O Congresso Nacional, bem ou mal, cumpriu e cumprirá com seu papel constitucional, e desagradará, de novo, a todos.
Ilegalidade insuperável
Há, no entanto, uma falha clamorosa no roteiro oficial.
A lei florestal é matéria complexa e intrinsecamente conflituosa. Some-se a essa complexidade a pendente reapreciação pelo Parlamento dos vetos efetuados na Lei sancionada e a nova Medida Provisória baixada.
Tem-se, assim, que jamais, em tempo algum, poderia a Presidente Dilma sancionar a Lei Florestal n. 12.651, determinando sua imediata entrada em vigor!
O artigo 8º. da Lei Complementar 95, de 1998, é expresso ao mandar que leis versando sobre matéria complexa devam contemplar prazo razoável para entrar em vigor a fim de propiciar o amplo conhecimento da população. O texto da Lei Complementar dispõe estar reservada a cláusula “entra em vigor na data de sua publicação” apenas para leis de pequena repercussão.
Ora, já que estava vetando parcialmente o texto do projeto de Lei que iria sancionar e enviando Medida Provisória, visando suprir as ”lacunas” deixadas pelos vetos, deveria a Presidente da República vetar também o artigo 84 da lei que sancionava, o artigo que determina a entrada em vigor imediata do diploma.
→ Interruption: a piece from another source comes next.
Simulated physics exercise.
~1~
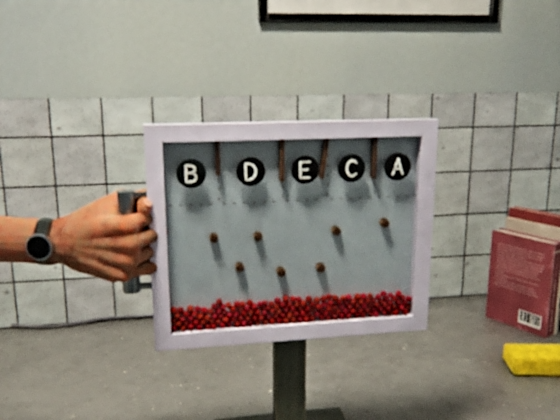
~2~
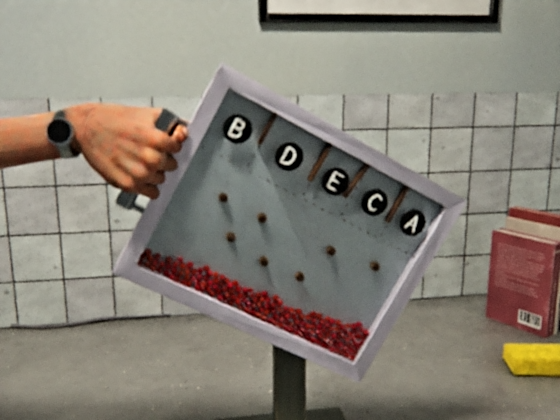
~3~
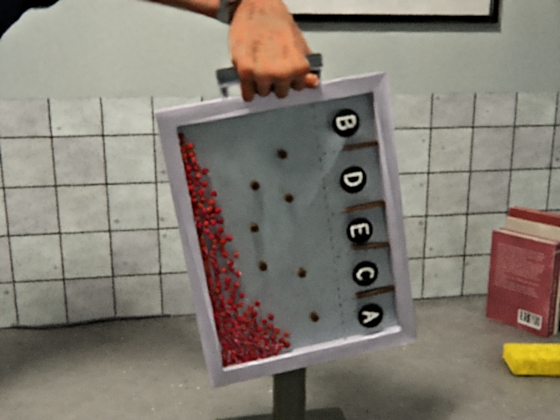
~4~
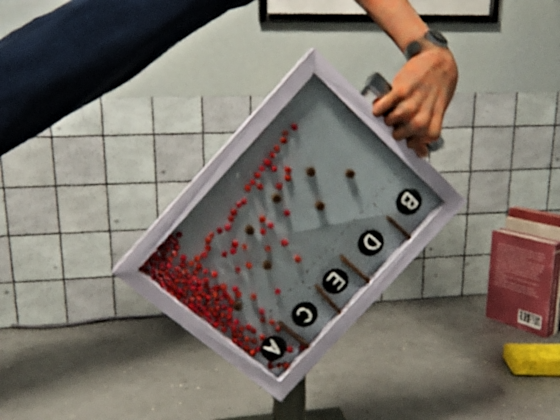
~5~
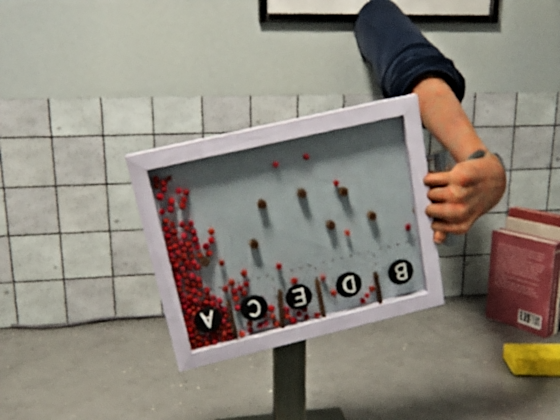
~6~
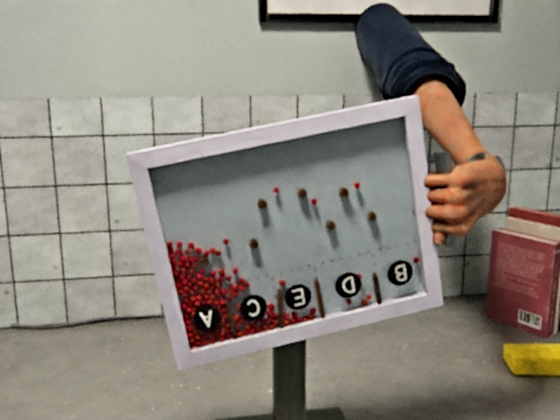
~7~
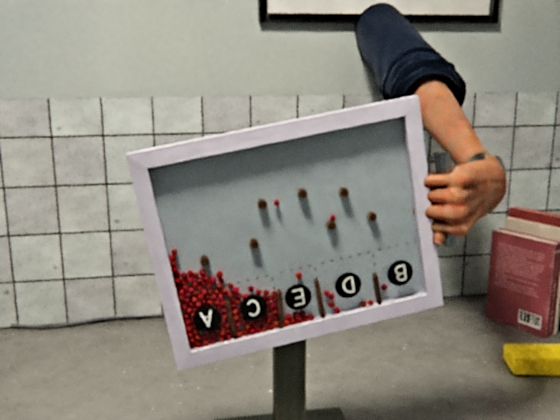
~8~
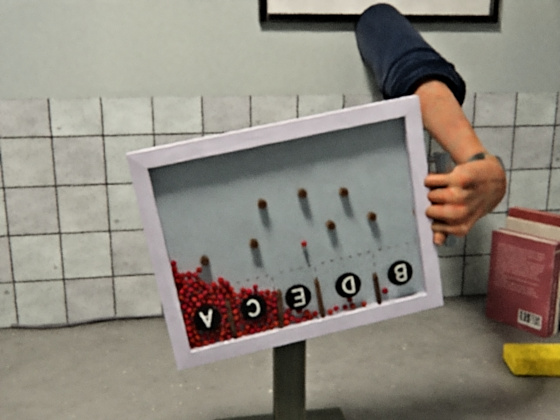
Red beads slide as a hand turns the framed case nearly upside down, mostly filling A and C.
Devia, a Presidente, em obediência aos parâmetros estabelecidos na Lei Complementar, estabelecer o prazo mínimo de 60 dias para a entrada em vigor da Lei 12.651. Dessa forma, permitiria que o Parlamento discutisse com cautela os vetos apresentados e examinasse com folga a Medida Provisória.
Isso sim, poderia conferir segurança jurídica ao marco legal pretendido para tão sensível questão, num Estado Democrático de Direito.
Nada disso foi feito e o que tivemos foi uma tosca apresentação da Lei, dos vetos e da Medida Provisória, por meio de uma coletiva de imprensa protagonizada por um quarteto ministerial desafinando, em meio ao coro do descontentamento geral, sem qualquer eco ou fumaça de bom Direito.
O que teremos, para os próximos meses, como se vê, será uma espécie de “Avatar X Predador”, sob risco do espetáculo terminar sem plateia.
Enquanto isso, a agricultura empobrece, a natureza fenece e as cidades padecem.
Decididamente, duro de assistir…
Nota: O centenário Instituto dos Advogados Brasileiros – IAB, chegou a essa conclusão no início de Junho de 2012 e, para tanto, programou um debate para o dia 17/6/12, no Rio de Janeiro, em pleno período da Conferência Rio+20.